Yasanın en tartışmalı yanlarından biri de yerel yönetimlerin omzuna yüklenen ağır görevler. Belediyeler karbon salımını izleyecek, raporlayacak, strateji geliştirecek. Peki hangi yazılımla, hangi ekiple, hangi bütçeyle? İstanbul’un bile zorlanacağı sistemleri, Ardahan’daki bir belde belediyesi nasıl işletecek? Eğer yanıt “Eğitilecekler” ise, eğitime ayrılan kaynağı da görmek isteriz. Aksi takdirde bu yük, yerel yönetimlerin üzerine bırakılmış teknik bir muamma olmaktan öteye gidemez. Bir de işin sınıfsal boyutu var. İklim politikaları “eşitlikçi görünse de”, eğer gelir adaletsizliği gözetilmezse en büyük bedeli yoksullar öder. İklimi korumak, toplumu göz ardı ederek mümkün değil.

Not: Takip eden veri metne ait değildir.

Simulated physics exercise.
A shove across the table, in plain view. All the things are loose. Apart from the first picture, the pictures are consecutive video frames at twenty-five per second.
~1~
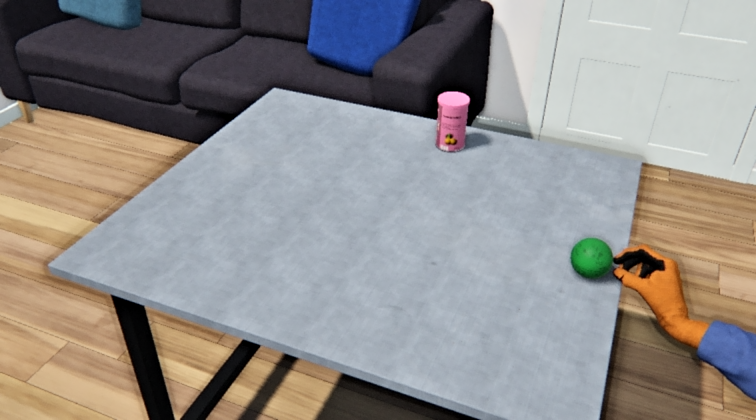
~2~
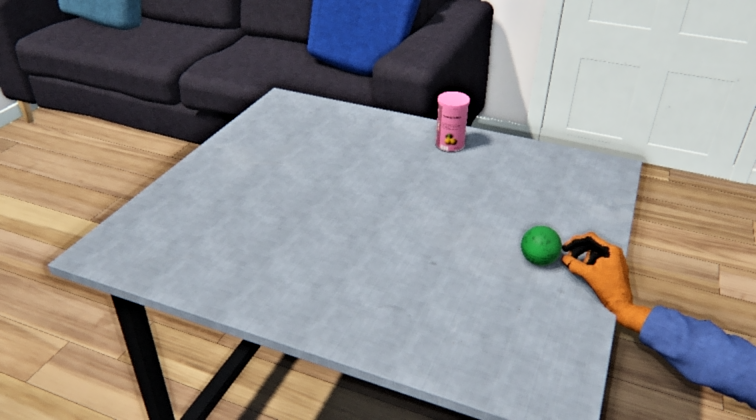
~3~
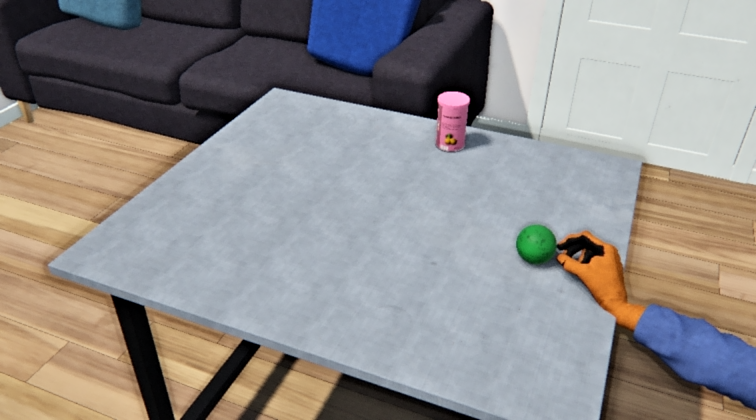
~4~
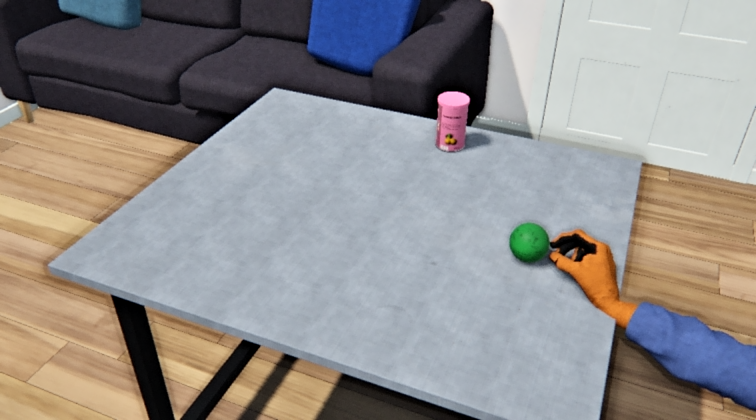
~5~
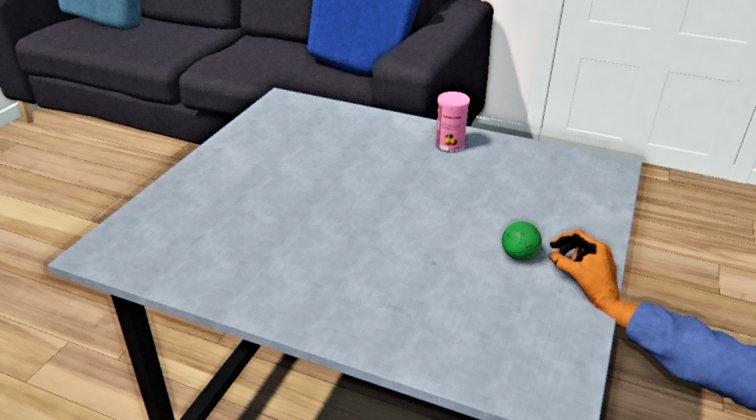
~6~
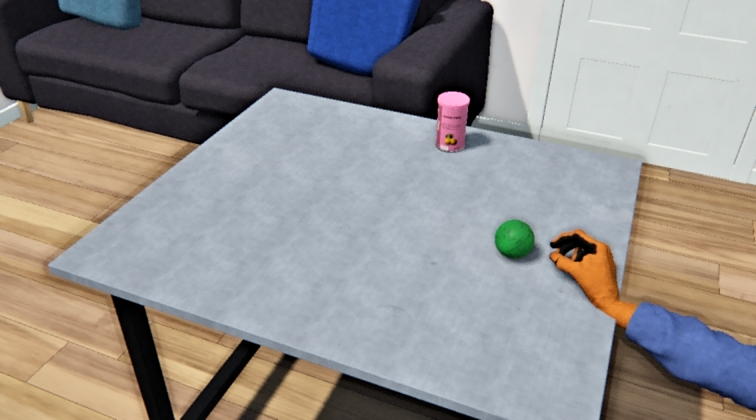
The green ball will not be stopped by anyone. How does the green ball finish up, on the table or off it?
It finishes on the table.
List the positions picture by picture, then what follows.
The first picture shows under the hand; green ball (592, 258).
The second picture shows under the hand; green ball (541, 246).
The third picture shows under the hand; green ball (536, 245).
The fourth picture shows green ball (529, 243).
The fifth picture shows green ball (522, 241).
The sixth picture shows green ball (515, 239) moved a little.
Then, 0.10 s later than the last frame, green ball moved about its own width near (499, 235).
Then, 0.20 s later than the last frame, green ball moved about its own width near (487, 232).
Then, 0.30 s later than the last frame, green ball moved about its own width near (478, 230).
Then, 0.40 s later than the last frame, green ball moved about its own width near (473, 229).
When it is over, moved from the start, green ball. End places, in pixels of the last picture, green ball near (470, 228).
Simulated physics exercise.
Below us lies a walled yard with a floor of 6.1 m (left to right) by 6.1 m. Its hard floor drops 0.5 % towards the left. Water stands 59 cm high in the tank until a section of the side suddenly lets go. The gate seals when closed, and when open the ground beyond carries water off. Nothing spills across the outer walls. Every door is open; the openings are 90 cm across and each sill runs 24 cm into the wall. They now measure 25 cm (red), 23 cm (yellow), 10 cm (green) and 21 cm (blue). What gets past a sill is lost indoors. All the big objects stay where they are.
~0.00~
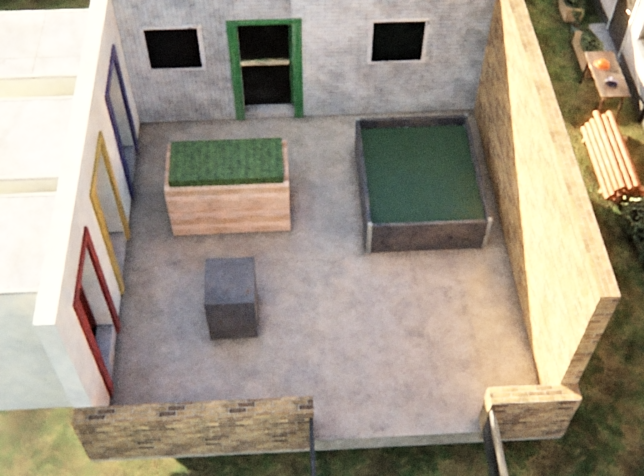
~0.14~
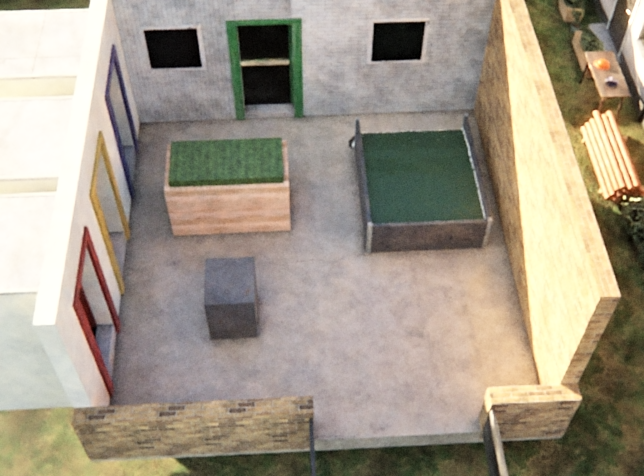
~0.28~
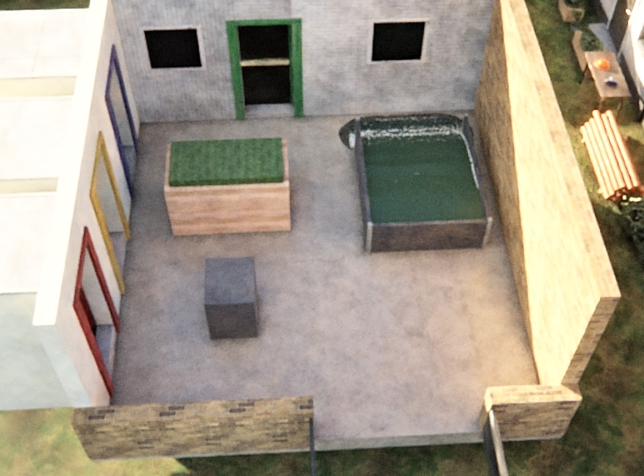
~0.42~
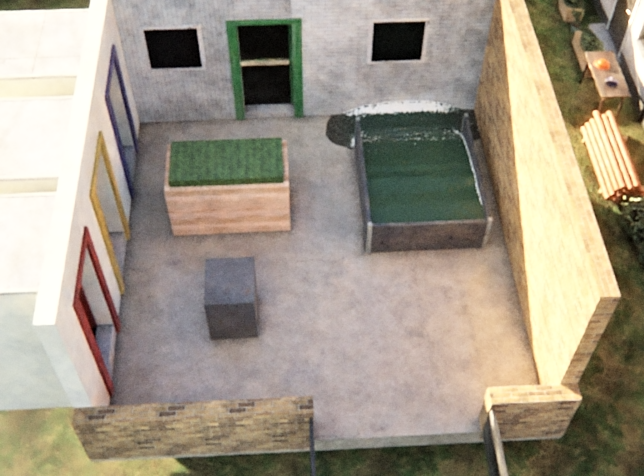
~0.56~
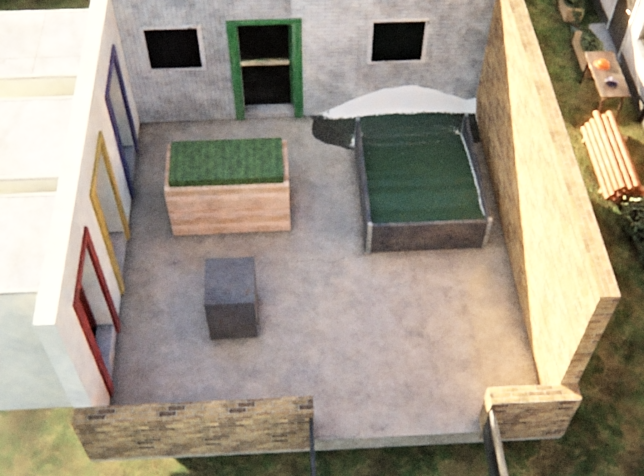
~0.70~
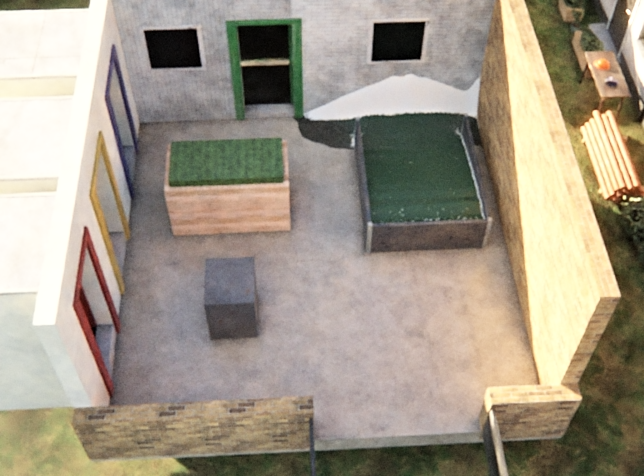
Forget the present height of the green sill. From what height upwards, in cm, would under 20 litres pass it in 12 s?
Some 7 cm above the ground.
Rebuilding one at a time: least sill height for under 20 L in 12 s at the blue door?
About 22 cm at blue.
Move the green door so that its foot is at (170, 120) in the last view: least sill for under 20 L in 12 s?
Roughly 16 cm.
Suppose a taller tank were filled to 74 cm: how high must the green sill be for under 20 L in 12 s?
About 9.5 cm.
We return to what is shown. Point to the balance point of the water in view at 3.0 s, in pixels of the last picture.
Near (369, 175).
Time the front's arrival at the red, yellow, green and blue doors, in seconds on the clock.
Arrival: Red 4.0 s, yellow 3.0 s, green 0.9 s, blue 2.2 s.
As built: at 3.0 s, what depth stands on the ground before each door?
Depths in cm: Red 0, yellow 2, green 10, blue 28.
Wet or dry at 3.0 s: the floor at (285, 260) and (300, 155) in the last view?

Ve bir toplumu böylesine köklü bir değişime ikna etmenin yolu, önce şeffaflıktan geçer. İklimi korumak istiyorsak önce toplumu ikna etmeliyiz. Onu da “sıfır karbon” hedefinden önce, sıfır belirsizlik ile başarmalıyız. Aksi halde bir yasa, çevreyi korumaktan çok, yaşam biçimlerini denetlemenin aracı hâline geldiği inancını tetikleyebilir. Ve tam da bu yüzden, insanlar sormadan edemiyor: Yeni bir kontrol çağı mı başlıyor?